ビジネスにイノベーションを起こす「思考法」 #24

あいみょんプロデューサー 鈴木竜馬が語るヒットの法則「音楽業界のエッジからセンターへ」

音楽フェスから紅白まで、エッジとセンターを両立させる


田岡  さまざまなミュージシャンを手がけてこられましたが、売れそうだという判断は、どうやってされるのですか。

鈴木  音楽性やビジュアルもありますが、最終的には「自分の勘」しかないと思います。そして、勘の基に何があるかと言えば、嗜好性です。

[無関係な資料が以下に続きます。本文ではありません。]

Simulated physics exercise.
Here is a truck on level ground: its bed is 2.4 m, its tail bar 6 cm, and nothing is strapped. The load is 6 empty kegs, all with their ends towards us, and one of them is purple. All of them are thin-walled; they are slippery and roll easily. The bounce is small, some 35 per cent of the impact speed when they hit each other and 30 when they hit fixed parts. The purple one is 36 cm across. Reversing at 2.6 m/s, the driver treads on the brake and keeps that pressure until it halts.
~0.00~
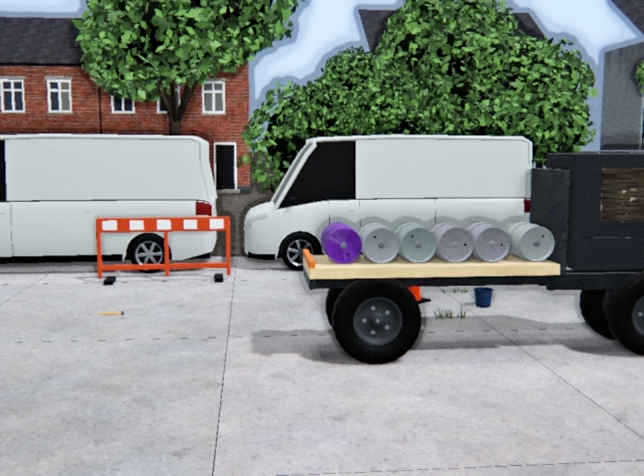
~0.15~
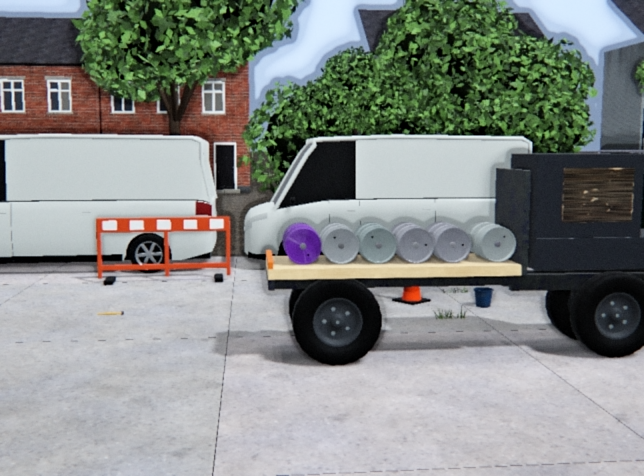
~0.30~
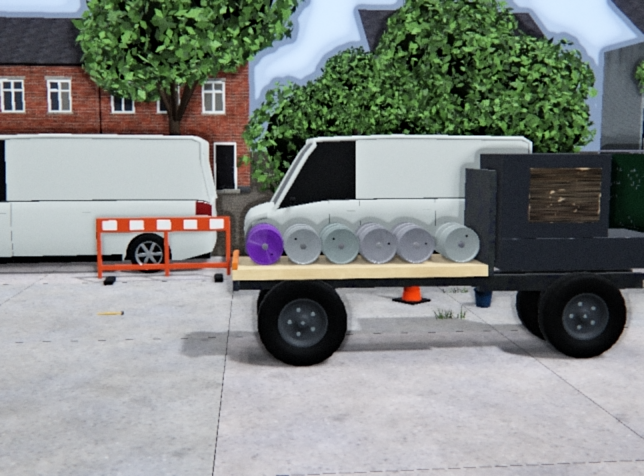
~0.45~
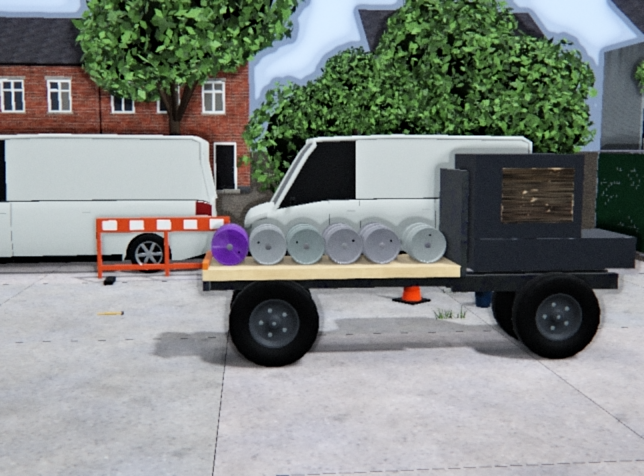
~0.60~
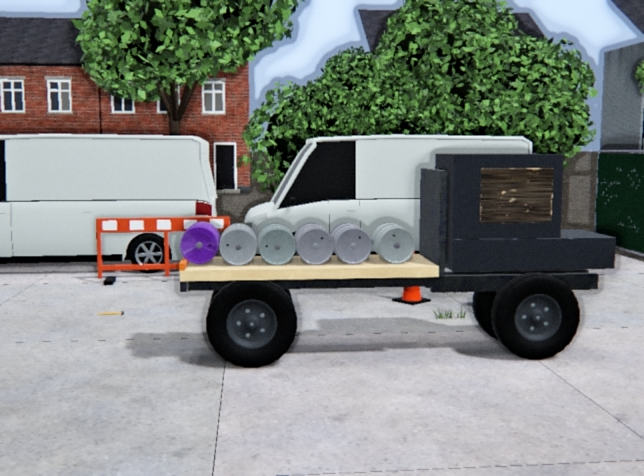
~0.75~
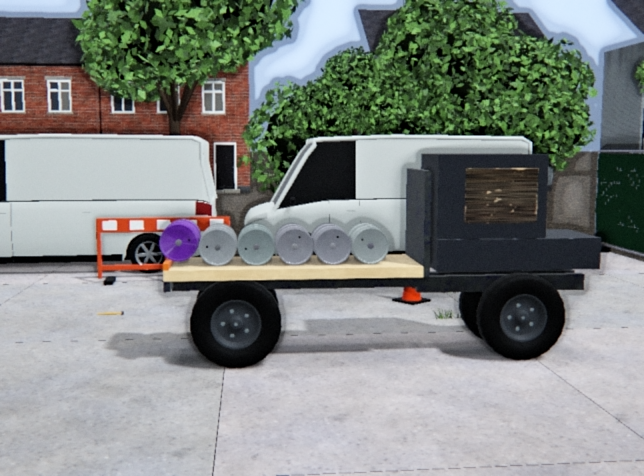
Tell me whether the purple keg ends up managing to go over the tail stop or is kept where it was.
Most likely it escapes over the rear.
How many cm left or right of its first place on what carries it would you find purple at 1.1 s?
By then purple sits 35 left of where it began.
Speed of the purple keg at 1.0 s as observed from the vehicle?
Close to 0.5 m/s then.
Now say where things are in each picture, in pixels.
The first picture shows purple (344, 246); tail bar at (312, 265); speed 2.6 m/s; 6 of the 6 make up the bottom layer on the bed.
The second picture shows purple (304, 247); tail bar at (271, 266); speed 2.4 m/s.
The third picture shows purple (265, 247); tail bar at (235, 266); speed 2.0 m/s.
The fourth picture shows purple (230, 248); tail bar at (205, 267); speed 1.6 m/s.
The fifth picture shows purple (199, 246); tail bar at (182, 267); speed 1.2 m/s.
The sixth picture shows purple (178, 243); tail bar at (166, 267); speed 0.8 m/s.
Then, 1.0 s in, purple is on the bed, 5 cm from the bar, rolling towards it; 0 of 6 are off.
Then, 1.1 s in, purple is on the bed, 5 cm from the bar, rolling towards it; 0 of 6 are off.
Then, 1.2 s in, purple is going over the tail; 1 of 6 is off.
Then, 1.3 s in, purple is going over the tail; 1 of 6 is off.
In the end (2.5 s), purple is over the tail and down; 1 of 6 is off.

 ミリオンヒットが簡単に狙えなくなった時代、個人的な戦略としては「10万枚×10アーティスト」、または「20万枚×5アーティスト」で届けられたらいいと考えています。その規模ならば、自分の好きな音楽で市場として十分に成り立つので、やはり自分の勘が頼りになるんです(笑)。

 僕らワーナーミュージックは、世界では3大メジャーと言われていますが、日本国内には200人弱しかスタッフがいません。一方で日本には、ソニーミュージックやエイベックス、ユニバーサル、ビクター、キングレコードなど、数多くの大手企業がせめぎあっています。僕たちの規模であれば、やはり丁寧にセグメントして、リソースを集中させてタレントを発掘しデビューさせて、デビュー後は人気を最大化させる必要があります。

 そういう狙いもあって、僕らのアーティストは、夏と冬に開催されるロックフェスなどの大きなイベントに加えて、ときにレコード大賞や紅白歌合戦といった地上波のショーレースなど、マスであるテレビメディアにも登場できるようにプロデュースしています。



田岡  あいみょんがどのようにブレイクしたのかを分析した記事も読んだのですが、メディアに露出しながら、ファン層を上から下の世代に広げていったのですね。このようにエッジの効いたタレントによってポピュラリティ(大衆性)を取りにいこうと考えたきっかけになった出来事があったのですか。

鈴木  デビューから関わっていたRIP SLYMEのアルバムがミリオンヒット(100万枚)を記録した経験は大きかったですね。あの時代のHIP HOPアーティストでのミリオンはすごいことでしたし、たしか同じ日に発売したSMAPのアルバムにダブルスコアで勝ったんです。

 当時、SMAPの国民認知率は90%を超えていましたが、RIP SLYMEは10%程度でヒップホップもまだまだマイナーな存在。それでも100万枚売ることができました。カウンターカルチャーがやり方によっては大きな潮流になる、ということを体現できた瞬間でした。

 ミリオンでスーパーヒットと言われるのは、そもそも音楽が生活必需品ではなく、あくまで趣味嗜好の世界だから。食品などの日用品では100万個売れてもスーパーヒットではありません。ニッチでも売れる、ビジネスが成り立つと気づいた瞬間でした。

田岡  竜馬さんが売れると判断するアーティストには、性格の共通点もあるのでしょうか。先ほど着せ替え人形にならないというお話もありましたが。

鈴木  順風満帆の人生を歩んできたというよりも、クラスの端っこを経験しているような人が多いと思います。きゃりーも学校帰りにトイレで着替えて、原宿に行って自分を解放していましたし、みんなどこか周囲とは、迎合しない部分を持っている人が多いですね(笑)。